Preparing for Google Reader going away

As you’ve probably heard, Google has announced that they’re discontinuing Google Reader on July 1. Most of you who subscribe to this blog use Google Reader or use an RSS reader that depends on Google’s Feedfetcher. Here’s a snapshot from before Google announced the end of Reader. The proportions have changed slightly since then as people are starting to leave Google Reader.

If you use Google Reader, I suggest you bookmark https://www.google.com/reader. Google has been tinkering with the menu you see when you log into their home page. Sometimes Reader is in the list under “More” and sometimes it’s not.

Try out a few RSS readers. You may want to start with Feedly as it is appears to be the most popular alternative.  A half million people signed up for Feedly within 48 hours of the Google announcement. Feedly is available through your browser as a mobile app. It will synchronize across multiple devices like Google Reader, but has a very different user interface.

There are a lot of other alternatives, and I imagine more will appear over the next three months. Here’s a list of 18 RSS readers. That post started as a list of readers available on Linux, and all do run there, but I added notes on what platforms each runs on. Most of the readers run on multiple platforms.

You can subscribe to this blog via email. If you go to the web page for the blog, you’ll see a box on the right side where you can enter your email to subscribe. You may also be able to use your email client as an RSS reader directly. At least Outlook and Thunderbird are RSS readers, and I imagine other email clients are as well.

11 thoughts on “Preparing for Google Reader going away

  1. The solution I would like to see would be to have a web site that offers a generic API to access the state of all your feeds.

    Then you would run your favorite rss aggregator on your machine (or through the browser) using that.

    Just as you can use any email client you want with an IMAP server.

    The best would be if the web site offering the service to maintain your feeds were community-run and based on free software. That way you could even install it on your own server if needed.

  2. I switched to Feedly and actually like it a lot. I used to use Google Reader on the web and Flipboard on my phone, but I now find myself using Feedly in both places. The interface took a little bit to get used to, but it feels fresh and alive so I like it. It is sometimes a little slow on the web and on my Android phone I sometimes swipe incorrectly and close the window when I don’t want to. Also, I wish it would open links in the Chrome browser on my phone and not in the Feedly web view, but otherwise I’m happy with Feedly for now.

  3. I switched to Feedly, but I’m not impressed. Thanks for the link to NewBlur; seems interesting, but wow I don’t think I like the interface. And after a week, I am still using Google Reader ::sigh:: Maybe I’ll just be more productive instead of reading all the feeds I’m subscribed to.

  4. I’m taking a wait-and-see approach. My preferred RSS reader (Reeder for Mac/iOS) claims that it is going to have a solution for replacing its Google Reader dependency.

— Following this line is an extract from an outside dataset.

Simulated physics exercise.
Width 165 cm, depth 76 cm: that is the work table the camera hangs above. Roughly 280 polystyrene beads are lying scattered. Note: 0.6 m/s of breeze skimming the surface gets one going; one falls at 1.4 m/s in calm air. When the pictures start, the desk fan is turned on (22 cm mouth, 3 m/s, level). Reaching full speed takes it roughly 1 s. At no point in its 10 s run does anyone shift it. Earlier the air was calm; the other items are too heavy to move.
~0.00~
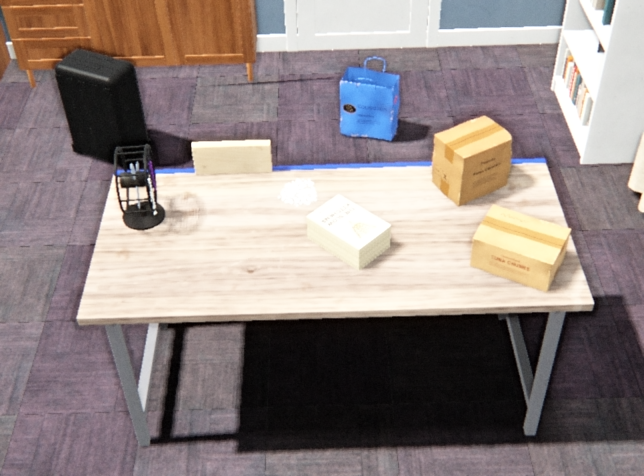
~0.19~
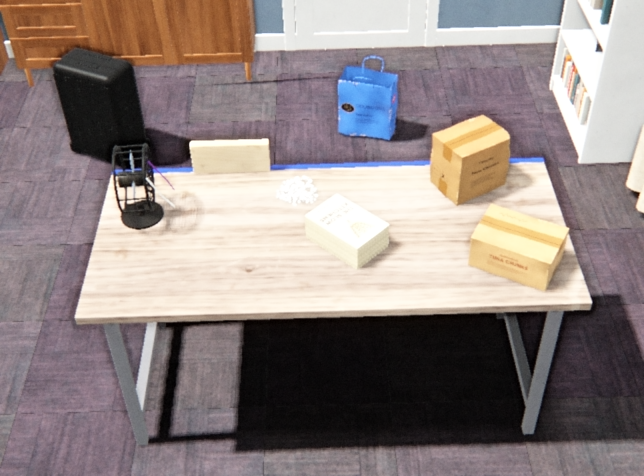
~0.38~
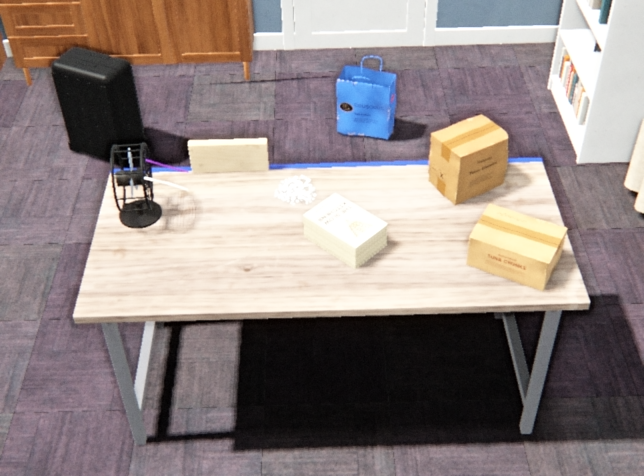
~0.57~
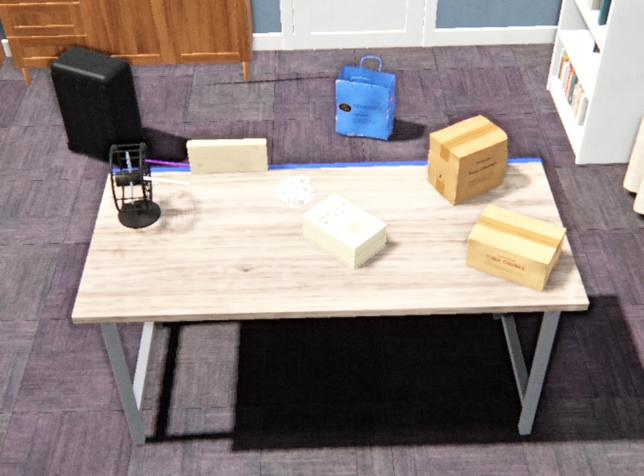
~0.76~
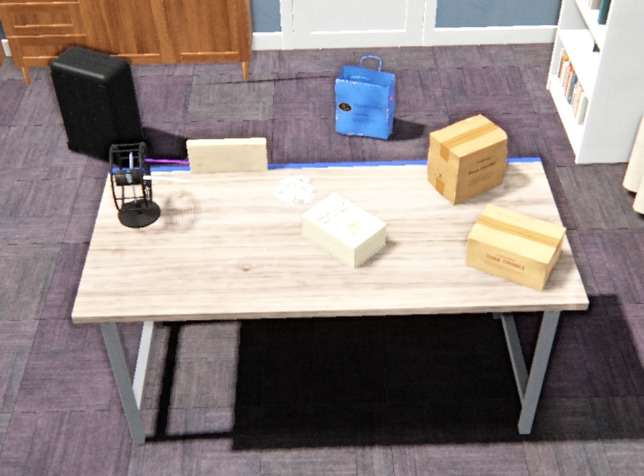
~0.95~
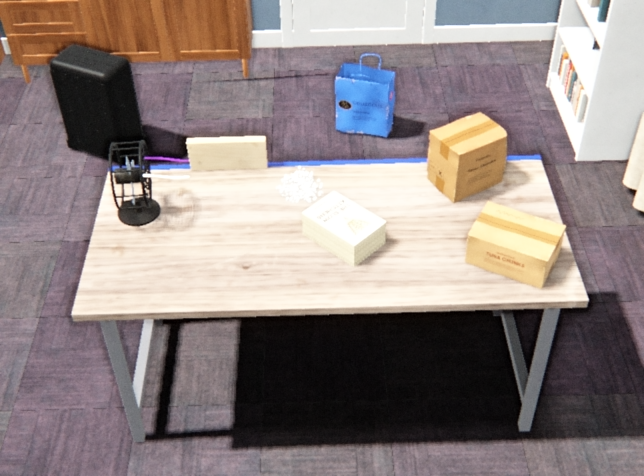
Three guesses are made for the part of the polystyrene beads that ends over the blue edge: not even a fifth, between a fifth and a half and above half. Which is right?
The portion ending up over the blue edge is greater than half.
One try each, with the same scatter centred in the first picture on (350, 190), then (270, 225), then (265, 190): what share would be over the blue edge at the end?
90, 10 and 100 in a hundred, respectively.
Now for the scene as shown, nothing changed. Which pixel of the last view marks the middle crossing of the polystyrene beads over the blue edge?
I'd put my finger close to (344, 161).
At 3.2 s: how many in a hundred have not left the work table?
Estimated share: Some 1 %.
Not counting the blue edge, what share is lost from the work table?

I’ve tried other readers and I prefer the basic UI of Reeder.

  5. I switched to tt-rss and am pleased with it. You need to set up a webhost to store and serve the feeds (can be a new host, or install within an existing website), but if you are experienced with doing that it is simple to do (what I got stuck on is technical details – tt-rss does not use ‘PHP safe mode’ and most webhost providers run that way by default) . There is an Android app which works well, and you can get the same experience as Google Reader of syncing between web and app.
    [www.phillipkent.net/blog/replacing-google-reader-tiny-tiny-rss-and-gmail-next-my-do-list]

  6. This is why I don’t trust cloud services, even when they are done by a huge company. You never know when they will go away, and if you will be able to get your data out.

    I use Sage, which is based on a Firefox extension. It gives me a panel on the left hand side of the screen that I can pick which feed I want to read, then it takes me to the home page; not leeching bandwidth by copying it to another website.

    The upside is that all my feeds are on my machine, and are just bookmarks to the raw RSS feed. So if I want I can switch to another extension (as I have several times, starting with Harbi Xenu, then Sage, then Sage2 when Sage died, then back to Sage as it updated for a new edition of Firefox and Sage2 lay dead). If I want my feeds on more then one computers I can use Firefox cloud sync or portable firefox and a USB key.

    Mark Galassi: I like your idea, but why do you need the intermediate? Then you are adding an additional point of failure.